Risks Associated With OTC Markets

Author: George Davis



Trading in the OTC exchange is a bigger gamble than trading volatile stocks in a formal exchange. Read this article to learn about the risks associated with OTC markets.



OTC or over-the-counter market refers to the process of trading shares in an unconventional method. OTC trades involve the exchange of stocks and equities listed and not listed on formal stock exchanges, like NASDAQ, S&P500, and DOW JONES. OTC trading is not illegal nor is it prohibited since it is regulated by Financial Industry Regulatory Authority (FINRA).

OTC trades are carried out through pink sheets and Over-The-Counter Bulletin Boards (OTCBB). The OTC Bulletin Board is an electronic quotation that supports better information and higher liquidity. Companies that trade their shares in the OTC market are known as “penny stocks.”

These are small companies that cannot make the requirements of a formal exchange.
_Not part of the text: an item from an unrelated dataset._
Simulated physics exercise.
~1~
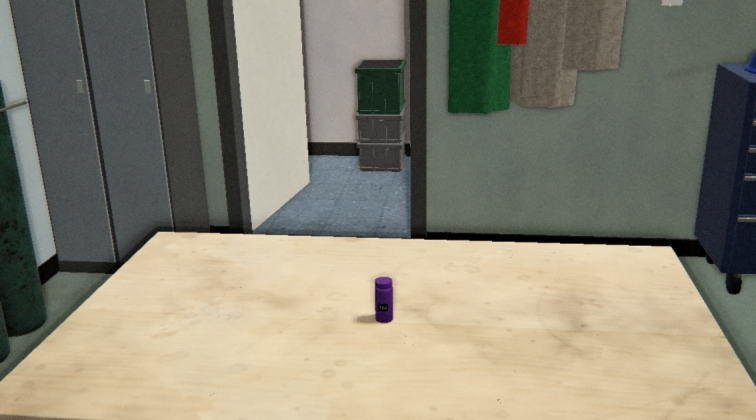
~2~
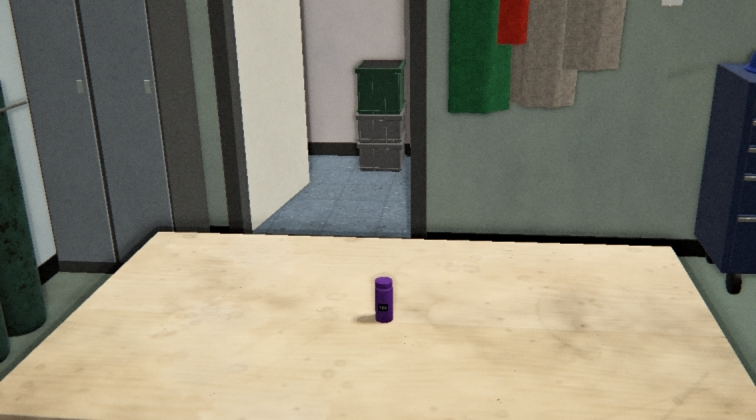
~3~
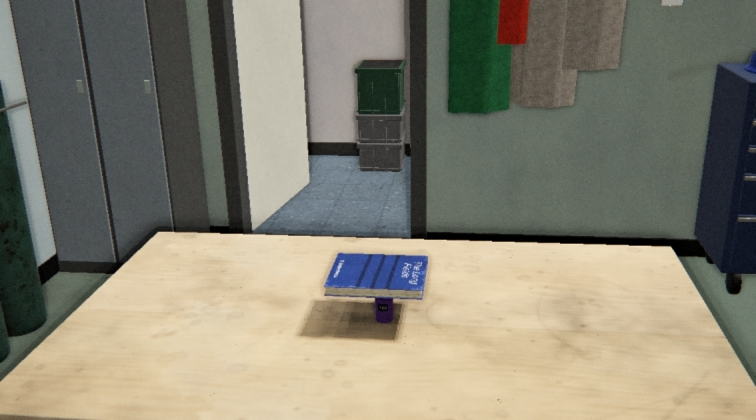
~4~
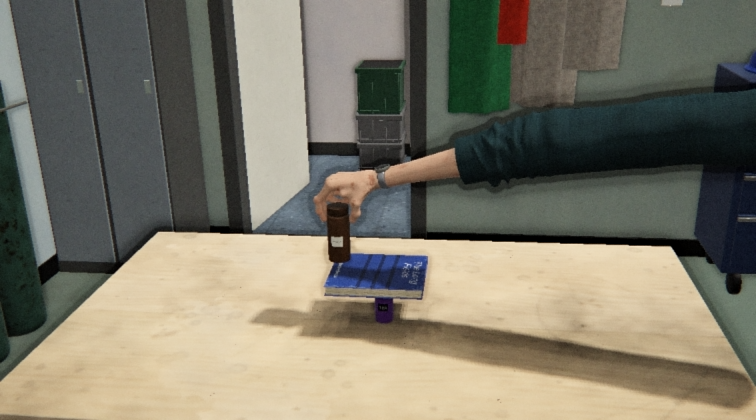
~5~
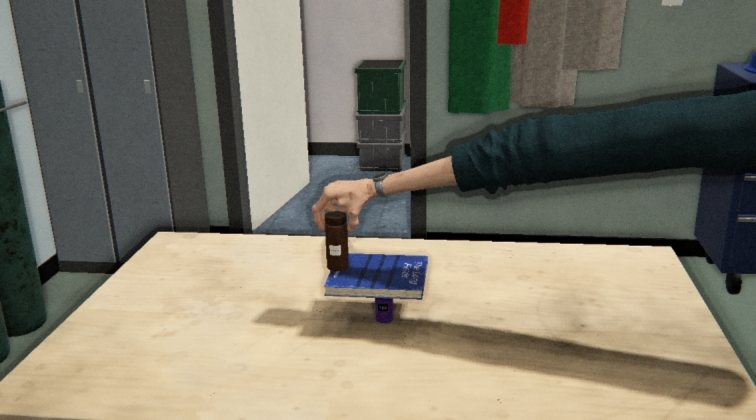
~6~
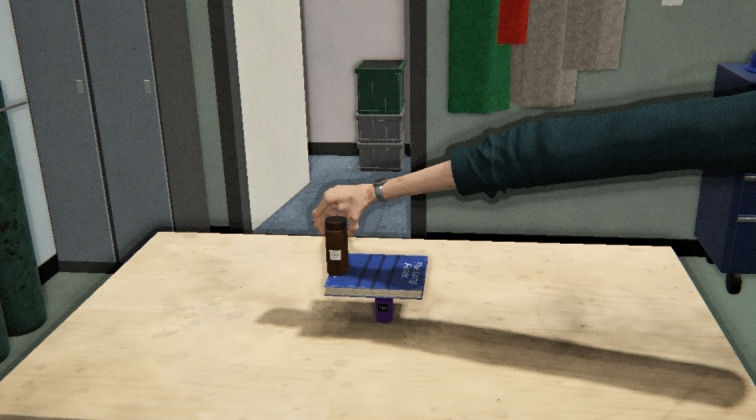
A blue book appearing atop a small purple bottle on a wooden table, then a hand lowering a brown shaker onto its left side.
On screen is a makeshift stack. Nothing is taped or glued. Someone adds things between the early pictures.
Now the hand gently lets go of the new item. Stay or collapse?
The stack is going to be upset.
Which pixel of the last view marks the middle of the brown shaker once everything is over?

Moreover, OTC trades also include private companies looking to sell small shares of their company. No matter how profitable it might seem to trade cheap stocks, the OTC market comes with its own set of challenges.

Risks Associated With OTC Market



OTC companies offer shares for less than $1; this might seem like a profitable trade to a beginner investor. However, there are a few downsides to trading on the OTC market.

1. Lack of Readily Available Information

OTC exchanges aren’t as regulated as national stock exchanges like NASDAQ and others; this is because OTC exchanges deal in small companies that don’t have much data to share or are simply not willing. The unregulated nature of the OTC market creates ungoverned information, and investors can’t make informed investment decisions. So, when investing in the OTC exchange, you have to follow your gut feeling most of the time.

2. Wide Bid-Ask Spread

The risk associated with OTC trading is that the market is slim for sellers. The bid-ask spread is too wide for the investor to exit the market safely. For example, if an OTC stock’s bid price is $0.05, its ask price would be $0.10; this means that the return on investment immediately drops by 50%. The difference between the two prices may seem small, but buying 1000 stocks at $0.10 and selling them at $0.05 drops the return on investment by $50.

3. Rapid Changes in Price

In contrast to a national-level stock exchange, OTC exchanges have a high price fluctuation rate because the initial price of a share in the OTC market is too low. For instance, if you buy 10,000 shares today, someone else will buy 50,000 shares in the next minute, fluctuating the market by a large scale. On the other hand, formal exchanges don’t have such drastic shifts in prices because only a few big investors can tip the scale.

Ending Note



Despite the risks of trading in an OTC market, many investors are willing to try their luck in exchange for a small change since some OTC stocks have sky-rocketed and made their investors rich. However, the odds of finding the right investment in the OTC exchange are very slim.